From big picture to immediate impact, Sonny Dykes, Steve Sarkisian and Matt Campbell weigh in on the Cougars.

(Francisco Kjolseth | The Salt Lake Tribune) BYU head coach Kalani Sitake wraps up the first day of fall camp for the 2021 season on Thursday, Aug. 5, 2021.

Arlington, Texas • Sonny Dykes may be the newest member of the Big 12 coaching fraternity, but in many ways he is already its resident historian.

The son of Spike Dykes, the longtime head coach of Texas Tech, Dykes grew up around many of the current members of the league back when it was called the Southwest Conference. He tells stories of when Houston came into the conference during the 1970s and ran the table in year one. Or what made the old Texas teams successful.

And when he banks on that knowledge to evaluate BYU coming into the league, he acknowledges it will be a process of acclimation.

But he sees hope.

“I know this,” Dykes, the new TCU head coach, said. “If you surveyed all the coaches in college football and you said, ‘Who is your least favorite team to play?’ BYU is going to appear on pretty much everyone’s ballot. Those guys are big and strong and mature. So I think [BYU] is positioned to make the transition.”

Dykes comes at this discussion with a big-picture view, but many of his counterparts around the league have other thoughts about the conference’s newest member from Utah.

Some have looked at BYU’s addition as a strategic move that makes sense for the viability of the league. Others have evaluated the football readiness of the group.

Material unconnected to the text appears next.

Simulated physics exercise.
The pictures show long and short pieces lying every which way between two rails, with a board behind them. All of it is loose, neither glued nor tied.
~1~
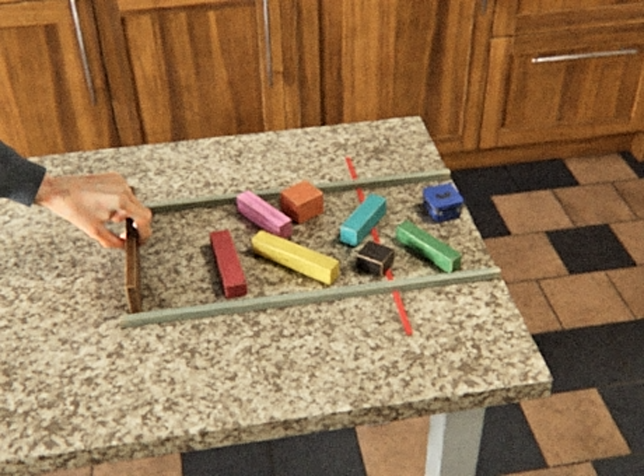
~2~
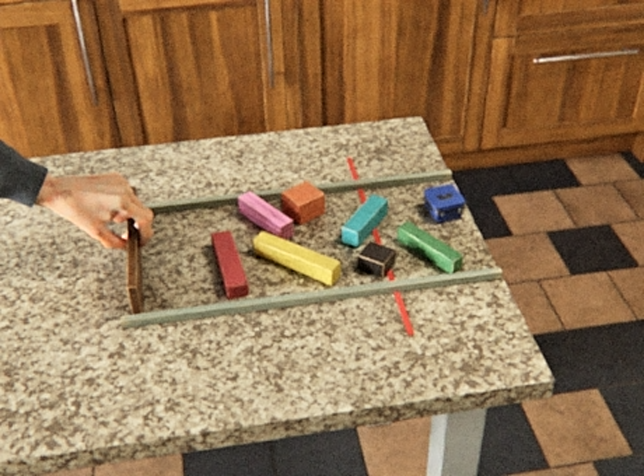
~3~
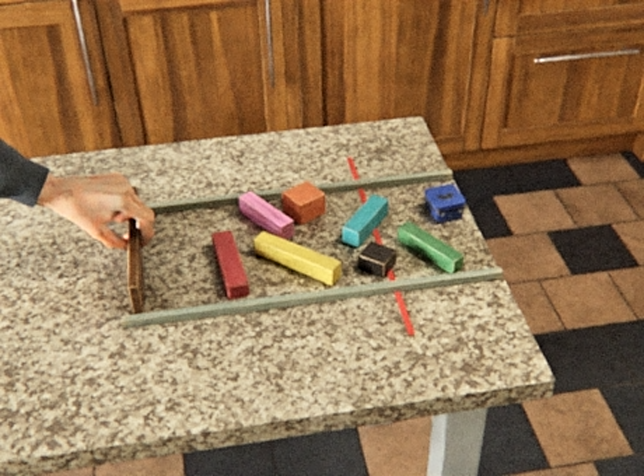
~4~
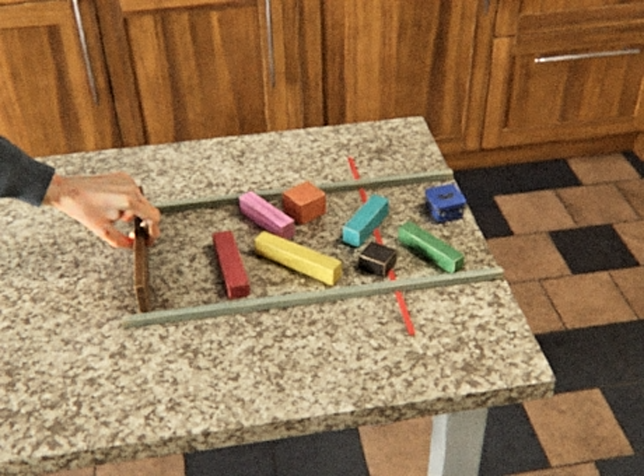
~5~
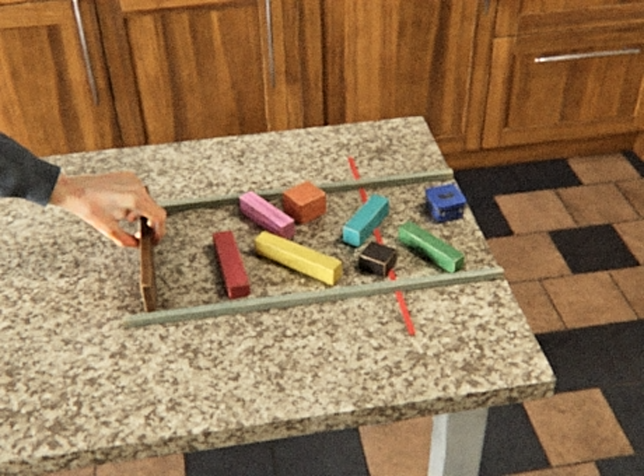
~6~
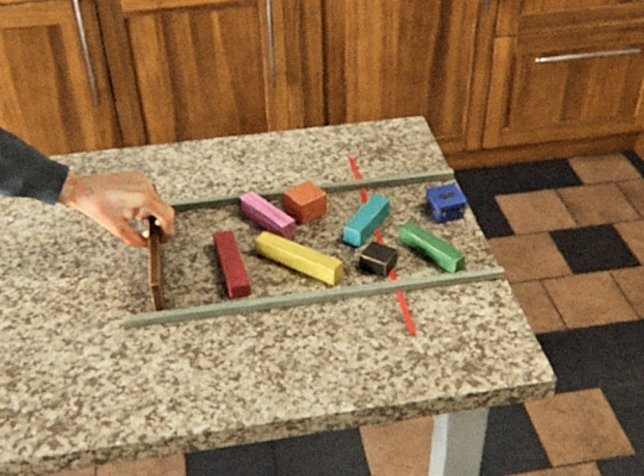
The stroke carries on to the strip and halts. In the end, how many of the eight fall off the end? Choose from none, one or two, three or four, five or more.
Final count: None.
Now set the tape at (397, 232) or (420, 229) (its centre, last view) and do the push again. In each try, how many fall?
The counts: 1 and 2.
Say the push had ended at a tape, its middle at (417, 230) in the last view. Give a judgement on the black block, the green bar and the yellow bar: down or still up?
The black block stays put, the green bar topples off, and the yellow bar stays put.
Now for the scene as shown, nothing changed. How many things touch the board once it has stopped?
2 end up touching it.
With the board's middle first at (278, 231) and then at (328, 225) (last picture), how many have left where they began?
4 at one spot and 6 at the other.
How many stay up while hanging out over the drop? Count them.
Overhang count: 1.
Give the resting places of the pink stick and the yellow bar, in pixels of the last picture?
I'd put one at around (393, 200) and the other at around (414, 246).
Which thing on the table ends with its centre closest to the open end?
The blue case ends nearest.
Early on, none off yet; blue case at rest near (446, 204); green bar at rest near (432, 247); turquoise bar at rest near (367, 220).
A while later, none off yet; blue case at rest near (446, 204); green bar at rest near (432, 247); turquoise bar moving near (372, 218).
Finally, the number that fall off is zero.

Oklahoma State coach Mike Gundy thinks BYU is an important addition to the monetary value of the conference. With the Big 12′s media rights contract expiring in 2025, Gundy’s main concern with new members would be their ability to bring in additional television ratings.

“We gathered a school from the Mountain Time Zone,” Gundy said of BYU. “We were very fortunate the four teams that we gathered to join this league are all going to rate well.”

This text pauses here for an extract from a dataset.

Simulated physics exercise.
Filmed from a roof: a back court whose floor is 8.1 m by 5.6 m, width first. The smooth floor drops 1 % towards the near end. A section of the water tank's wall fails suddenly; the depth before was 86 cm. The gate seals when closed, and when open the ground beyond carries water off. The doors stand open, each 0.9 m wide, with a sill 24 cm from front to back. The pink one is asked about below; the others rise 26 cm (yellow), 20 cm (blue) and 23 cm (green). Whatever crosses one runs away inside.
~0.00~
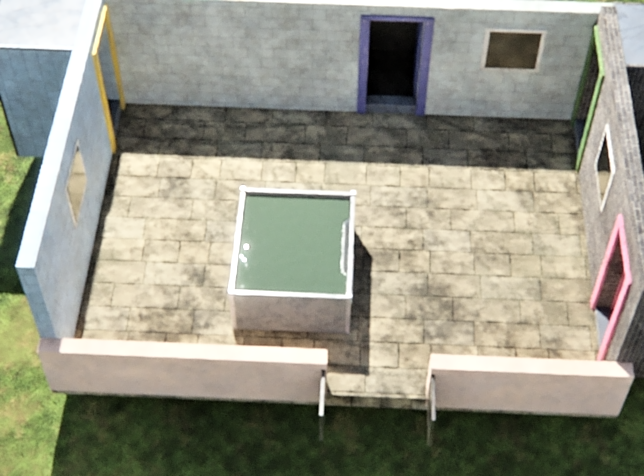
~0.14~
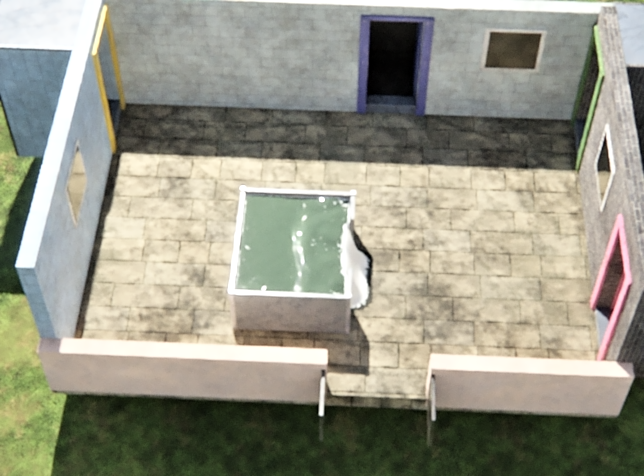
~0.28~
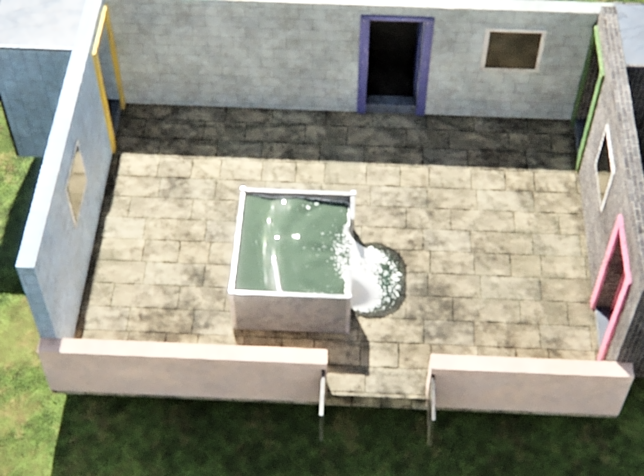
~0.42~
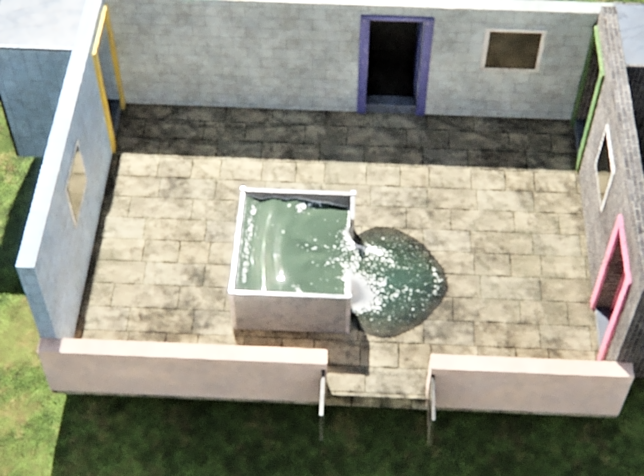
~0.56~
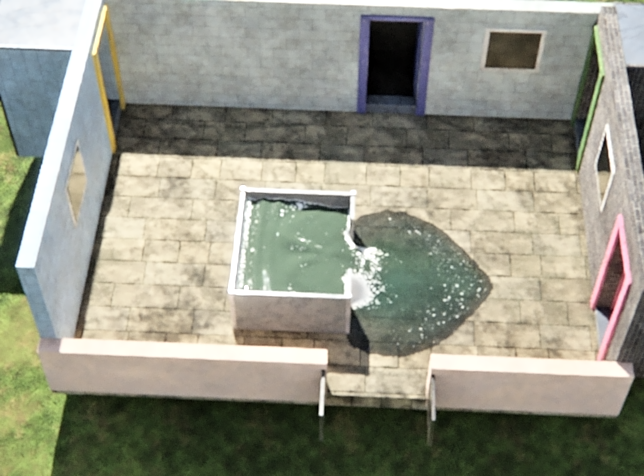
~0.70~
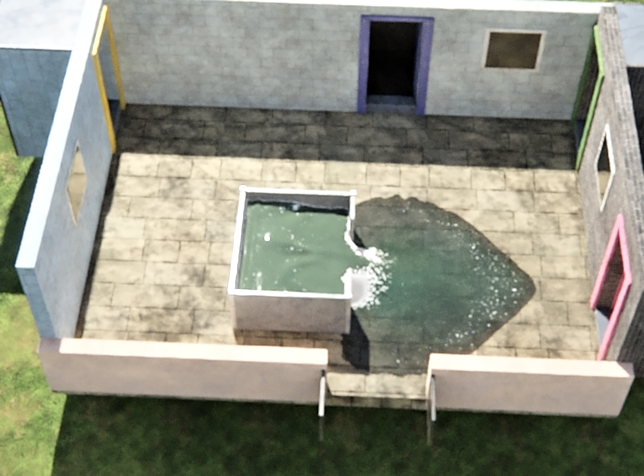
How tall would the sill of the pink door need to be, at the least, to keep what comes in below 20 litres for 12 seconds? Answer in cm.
Some 25 cm above the ground.
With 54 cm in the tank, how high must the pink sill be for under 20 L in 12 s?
Some 14.0 cm.
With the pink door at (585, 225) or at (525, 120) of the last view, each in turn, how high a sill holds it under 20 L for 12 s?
Roughly 18 and 16 cm.
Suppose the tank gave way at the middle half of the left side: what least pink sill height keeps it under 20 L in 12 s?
Then roughly 8.0 cm.
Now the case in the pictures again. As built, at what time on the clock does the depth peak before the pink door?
Near 2.2 s.
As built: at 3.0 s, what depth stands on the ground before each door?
Depths in cm: Yellow 0, pink 25, blue 0, green 17.
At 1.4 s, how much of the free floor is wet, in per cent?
About 35 per cent.
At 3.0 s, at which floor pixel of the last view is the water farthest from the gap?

Gundy says geography — and the distance between BYU and the majority of the conference — is less of a concern. In light of USC and UCLA moving to the Big Ten — where they will travel coast to coast to play games — it is less about where a school is located and more about filling a slot on television with the most enticing game for a network.

“It is all about grabbing some sort of viewership and television market now,” Gundy said, who would like to see the Big 12 continue to expand. “It is about hoping you can fit your games into time slots and hoping the three or four networks will buy into it.”

Iowa State coach Matt Campbell agreed with Gundy’s assessment of BYU’s addition. The most pressing issue for the conference will be the media rights contract. The amount of money out of that contract will determine the conference’s standing in the college football landscape.

Theoretically, BYU being in the late window of television gives the conference a wider reach and greater national appeal than the ACC and Pac-12.

“The decision Bob Bowlsby made a year ago to move [and add BYU] is pretty powerful right now,” Campbell said. “I think where we are today as a conference, we’re probably in a lot better shape than we were a year ago.”

Other coaches have looked at BYU as football fit for the conference. Texas head coach Steve Sarkisian, a former BYU quarterback, said this move will advance the program.

“That program has been through a little bit of an awkward change, from being in the Mountain West and the WAC to being independent to now finding a home here in the Big 12,” he said. “So I’m excited for BYU. I know a lot of the people at the university, and Kalani Sitake and I were teammates at BYU.”

But West Virginia coach Neal Brown cautioned success may come slower than you think.

“No, no,” Brown said of the transition for BYU. “The jump, coming into our league, is being able to be at your best week in and week out. Because if you are not, then you are going to get beat.

“That’s the thing that is really hard. There is no like, ‘Oh, we got them on our schedule. We can take a deep breath.’ That happens in some Group of Five conferences and that is not the case here. That, to me, is going to be the biggest challenge.”

Dykes, for his bigger-picture comments, believes BYU’s back-to-back 10-win seasons are a good indicator for a program deserving to be in a league. Maybe it won’t translate immediately, he said, but it shows the program can build the infrastructure to grow.

“They aren’t a flash in the pan,” Dykes said. “My guess is they will transition to the league quickly. … You have to give credit where credit is due. That is something I wanted people to do for us at SMU. Say, ‘look these guys have good players. These guys can go out there and beat anybody on any given Saturday.’ And [BYU] has already done that.”